Giornale online di enogastronomia • Direttore Fabrizio Carrera
Scenari

Pesce spada a rischio per l’invasione dai Paesi extra UE

31 Maggio 2013
pescespada pescespada

I nostri mercati sono invasi da pesce spada proveniente da paesi extra europei in particolare dal Marocco tramite le lobby commerciali della Spagna con notevole danno per il nostro prodotto locale.

Questo l’allarme lanciato dal Direttore tecnico nazionale dell’Anapi pesca Francesco Zizzo. Le norme dell’ICCAT sui grandi pelagici (tonno, pesce spada, alalunga) recepite dalla UE vietano in Italia la cattura dei pesce spada nei mesi di ottobre novembre e marzo. In particolare il regolamento UE n. 1224/09 e quello di esecuzione n. 104/2011che riguarda l’attuazione del sistema di controllo della pesca rappresenta su tutti – secondo quanto afferma Zizzo – la causa del dissesto dell’attività della pesca in Italia e nei paesi del Mediterraneo aderenti all’UE. Mentre in Italia gli operatori della pesca devono osservare le rigide norme europee, gli altri paesi, non solo sono liberi di pescare come vogliono, ma esportano poi nei nostri mercati i loro prodotti. Il risultato è che l’attività peschereccia italiana, settore in profonda crisi, viene ulteriormente danneggiato”.

La pesca del pesce spada avveniva fino al 1 gennaio del 2002, quando ne è stato vietato l’uso, con le spadare che calavano le reti in mare e pescavano il pesce. Oggi la pesca si può fare con il “palangaro” ossia con una lunga lenza cui vanno attaccate le esche. Questo comporta un notevole aumento dei costi, sia per il gasolio impiegato (le barche si devono spostare di più) sia per il costo dell’esca. Il costo del gasolio infatti rappresenta il 60% dei costi di gestione e se si considera che dal 2007 c’è stato un aumento del 250% si comprende subito la grande difficoltà dei pescatori.

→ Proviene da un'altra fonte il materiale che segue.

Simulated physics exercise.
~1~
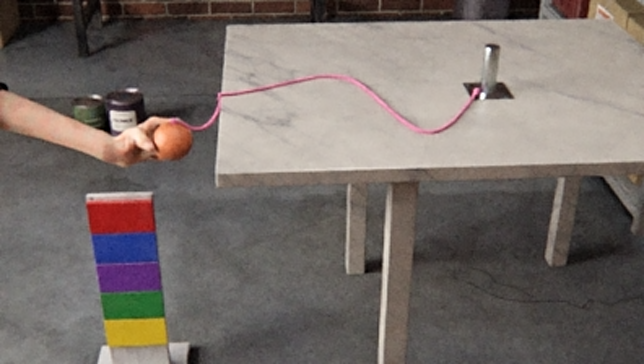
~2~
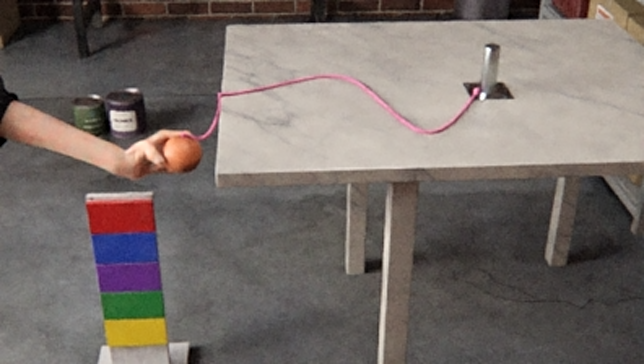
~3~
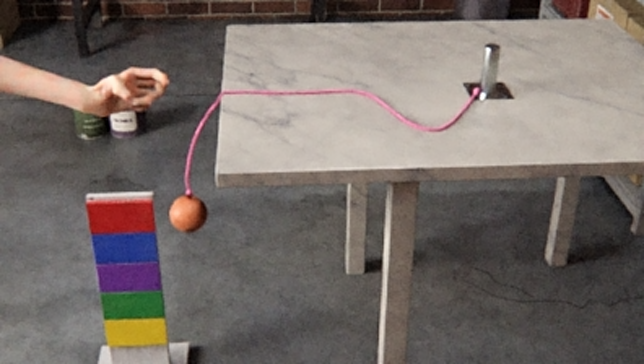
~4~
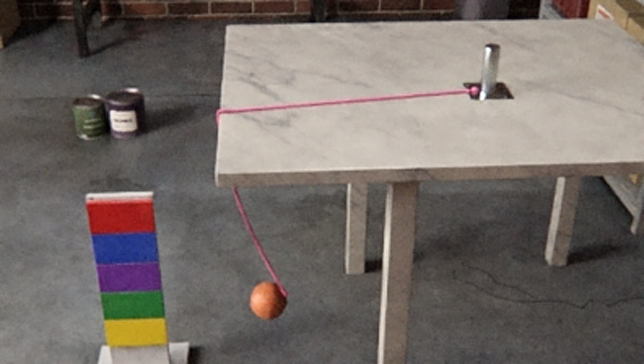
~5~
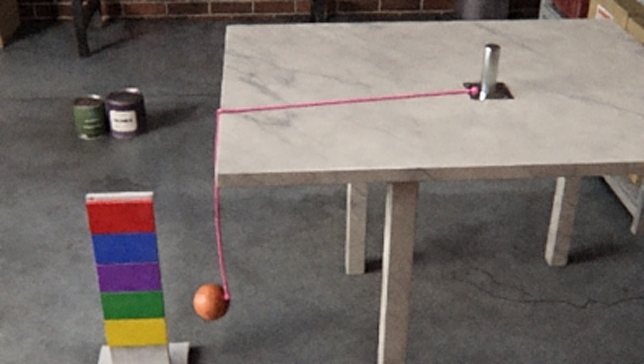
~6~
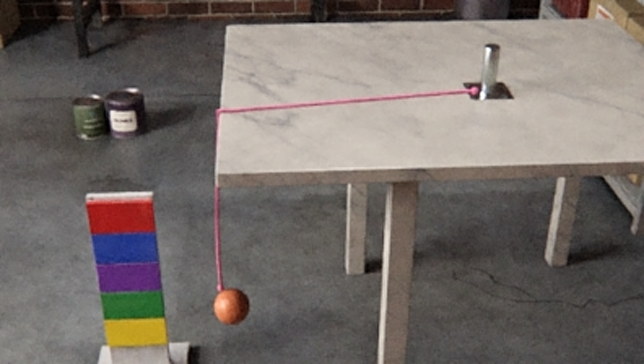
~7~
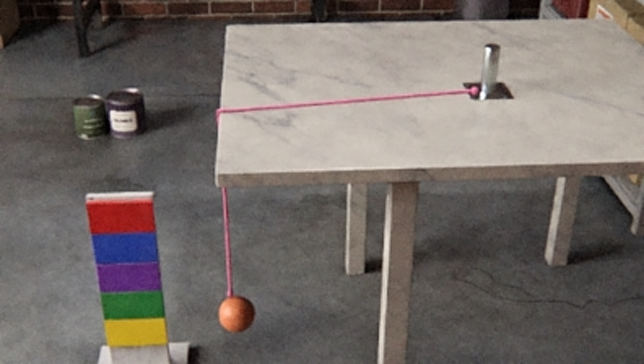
At first, a hand holds an orange beside the left edge of a marble-patterned workbench, above and to the right of a board striped red, blue, purple, green and yellow. A pink shoelace runs from the orange across the tabletop to a metal post on a plate. The hand shifts slightly right, then lets go and draws back as the orange drops. The lace pulls straight over the table's edge, and the orange swings right, near the height of purple. It swings back left, then drifts slightly right, and finally hangs below the edge, its centre level with the green band.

Inoltre l’esca impiegata per lo spada è  principalmente lo sgombro (ma anche calamari e totani) se si considera che vengono piazzati circa 2000 ami per imbarcazione, il costo dell’esca ammonta a circa 2000 euro. D’altro canto – ci spiega Zizzo – il prezzo del prodotto all’ingrosso si aggira sui 7/8 euro al chilo ed è rimasto pressoché invariato negli ultimi anni. Anche se poi il prezzo finale per il consumatore aumenta notevolmente con la vendita al dettaglio. Nella flotta italiana sono presenti 12 tonnare volanti e 30 palangari a fronte delle migliaia di palangari presenti negli altri Paesi.

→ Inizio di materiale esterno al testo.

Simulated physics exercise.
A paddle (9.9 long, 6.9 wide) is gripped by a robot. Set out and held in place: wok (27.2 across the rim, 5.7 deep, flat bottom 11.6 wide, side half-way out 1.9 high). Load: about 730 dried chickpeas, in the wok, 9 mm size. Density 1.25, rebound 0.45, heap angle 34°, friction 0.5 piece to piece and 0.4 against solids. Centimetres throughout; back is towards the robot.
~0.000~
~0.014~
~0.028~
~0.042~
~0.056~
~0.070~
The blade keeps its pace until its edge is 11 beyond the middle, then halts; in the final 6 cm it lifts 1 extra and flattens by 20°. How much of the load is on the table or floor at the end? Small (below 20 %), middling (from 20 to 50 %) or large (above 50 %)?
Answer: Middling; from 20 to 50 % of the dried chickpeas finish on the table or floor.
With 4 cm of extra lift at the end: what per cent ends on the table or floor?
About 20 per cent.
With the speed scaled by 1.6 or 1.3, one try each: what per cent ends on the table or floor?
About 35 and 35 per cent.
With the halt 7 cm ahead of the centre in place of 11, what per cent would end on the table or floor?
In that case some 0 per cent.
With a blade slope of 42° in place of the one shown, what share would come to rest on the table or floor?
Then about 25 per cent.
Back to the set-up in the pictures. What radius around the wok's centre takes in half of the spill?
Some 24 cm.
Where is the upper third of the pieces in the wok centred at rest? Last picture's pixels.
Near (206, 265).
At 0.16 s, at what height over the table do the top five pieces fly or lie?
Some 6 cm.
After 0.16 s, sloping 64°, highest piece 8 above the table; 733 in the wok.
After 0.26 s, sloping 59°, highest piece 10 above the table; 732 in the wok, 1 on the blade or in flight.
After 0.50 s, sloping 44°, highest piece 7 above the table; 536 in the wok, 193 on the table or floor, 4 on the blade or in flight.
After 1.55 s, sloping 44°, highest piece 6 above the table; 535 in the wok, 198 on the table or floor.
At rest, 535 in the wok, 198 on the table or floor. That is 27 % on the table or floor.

Esistono soluzioni per evitare l’invasione di prodotto estero nei nostri mercati. Ad esempio per ciò che riguarda il tonno rosso che si pesca, in particolare in questo periodo dell’anno, è tollerata una cattura accidentale pari a kg 750. “Questa quantità – continua Zizzo – potrebbe essere accresciuta senza problemi considerato che, grazie a un recente studio per conto dell’ICCAT, è stato verificato come la presenza del tonno nei nostri mari sia aumentata, non si tratta quindi di una specie in estinzione, anzi la sua maggiore presenza va a scapito del piccolo pesce azzurro (alici e sarde), principale alimento del tonno. Si potrebbe allora, sia aumentare la quota di tonno accidentale pescato dai 750 chili tollerati a 1500 chili, sia riaprire le quote tonno ai palangari che sono attualmente sprovvisti di quota. Il prodotto estero importato proviene non solo dal Marocco, ma anche dall’Albania, dai paesi del nord Africa e da alcuni paesi asiatici. La massiccia presenza di pesce spada nei nostri mercati non solo danneggia i nostri pescatori, ma va a scapito anche della qualità del prodotto. Il pesce dell’Atlantico o del Pacifico infatti, non ha le stesse caratteristiche organolettiche di quello del Mediterraneo e sicuramente arriva a noi dopo essere stato congelato. L’eccessiva quantità di prodotto induce infine il compratore a non fare più distinzione tra il pesce nostrano e quello estero.

L’Anapi Pesca lancia quindi un appello agli Organi competenti affinché vengano intensificati i controlli per salvaguardare la flotta italiana e in particolare quella del nostro meridione e della Sicilia, dove l’attività peschereccia è spesso a conduzione familiare e quindi più esposta a rischi di fallimento. L’invito è quello di regionalizzare l’attività di pesca per evitare che le nostre marinerie, già al collasso siano costrette a chiudere.